June 29, 2009 at 6:56 am
Hit the bullseye with this one…again. I disagree with your self criticisms, but that’s pretty typical. Anyone who is driven to do anything is usually harder on themselves than anyone else could ever be.
Every day I don’t eat 100% on my diet plan I start mind f$&king it. Combine the non squeaky clean diet with a sub par workout or no upper body and I talk myslef into feeling ’soft’. My BF is creeping back up and it pisses me off. I can do something about it, but in come the mind games again.
Like BePrecise commented, I too talk myself into different scenarios when the reality is I know I’m screwing the pooch and wasting time.
Maybe I was overworking my body?
Maybe I wasn’t taking in enough calories?
Maybe I really do need to mix beer back into my diet?
What’s wrong with not looking like I could do a Calvin Klien underwear add on a billboard in TImes Square 365 days a year?

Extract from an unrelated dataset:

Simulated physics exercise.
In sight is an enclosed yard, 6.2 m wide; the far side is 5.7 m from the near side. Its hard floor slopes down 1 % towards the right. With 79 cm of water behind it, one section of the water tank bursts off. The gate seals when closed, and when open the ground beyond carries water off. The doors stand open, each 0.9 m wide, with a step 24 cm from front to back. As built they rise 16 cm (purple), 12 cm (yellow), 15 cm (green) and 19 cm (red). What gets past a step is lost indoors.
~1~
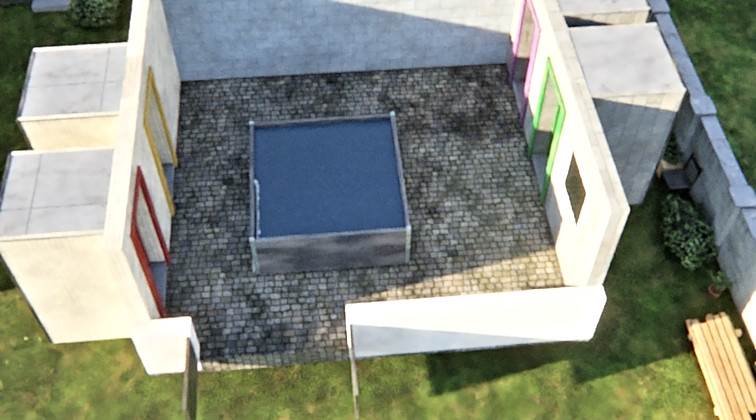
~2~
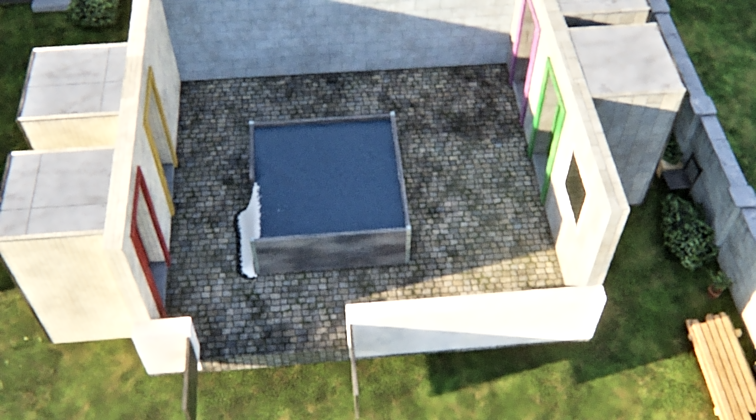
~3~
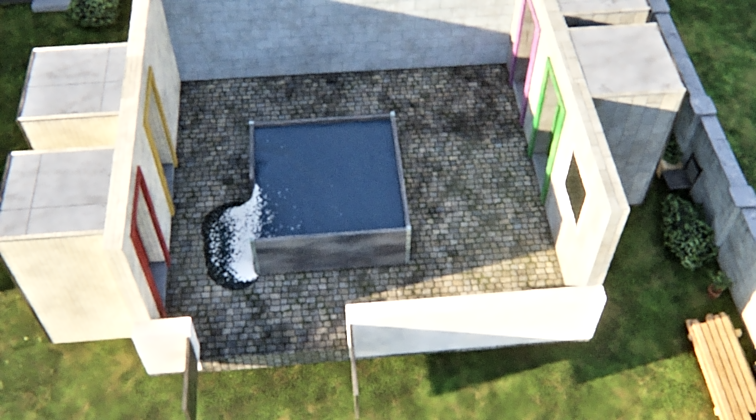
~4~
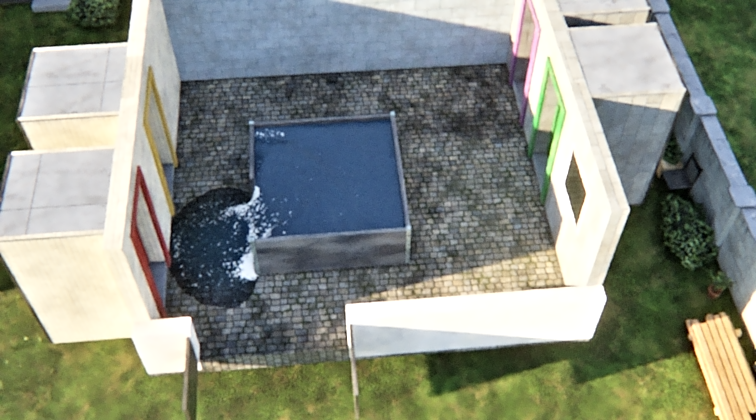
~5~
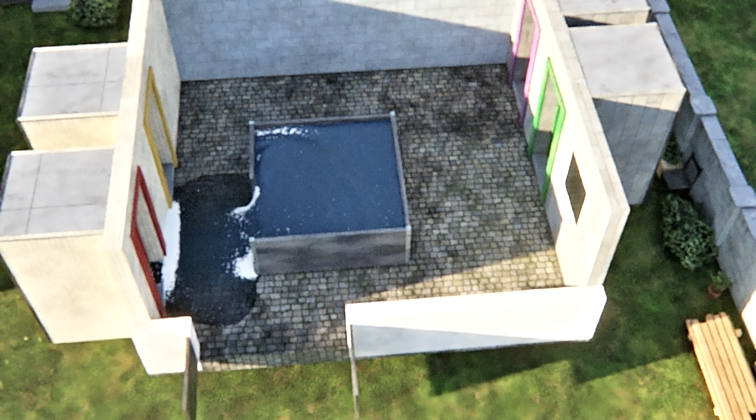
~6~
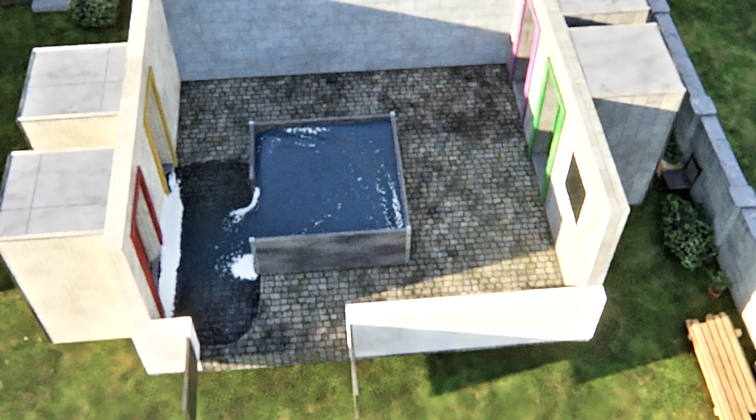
Water tank in a walled cobbled yard bursting at its left side, water spreading across the paving to the red and yellow doors.
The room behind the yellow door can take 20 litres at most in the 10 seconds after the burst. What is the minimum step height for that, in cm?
It would have to be roughly 20 cm high.
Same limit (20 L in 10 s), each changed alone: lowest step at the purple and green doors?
Roughly 11.0 cm at purple and 9.0 cm at green.
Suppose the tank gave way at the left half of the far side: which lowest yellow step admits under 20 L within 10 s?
About 6.5 cm.
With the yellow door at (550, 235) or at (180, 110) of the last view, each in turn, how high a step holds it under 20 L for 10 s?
Roughly 10.0 and 12.5 cm.
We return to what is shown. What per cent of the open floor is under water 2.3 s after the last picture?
Some 50 per cent of it.
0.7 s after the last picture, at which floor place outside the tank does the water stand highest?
Around (163, 348).
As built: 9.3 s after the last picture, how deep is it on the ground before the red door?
Some 12.0 cm.
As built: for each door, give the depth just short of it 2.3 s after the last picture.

New motto for myself, stop thiking and start doing. Yeah, 7/6.
Mind games for sure.
June 29, 2009 at 6:56 am
Shan:
from what I see you look great and very fit. No doubt you will get to your goal very quickly. have a great week.
June 29, 2009 at 7:25 am
I’m impressed that you’ve found "the spot" you want to be at! Good to see you’re using body fat %, since all that lifting work is likely to add some more muscle to the bod!
June 29, 2009 at 4:17 pm
yeah this happens to me too..when I look in the mirror I don’t see what’s really happening with my body…I just bought a size 4 pair of shorts the other day and still think I look like a size 8 when I look in the mirror…but then when I take a progress pic I see what’s really going on!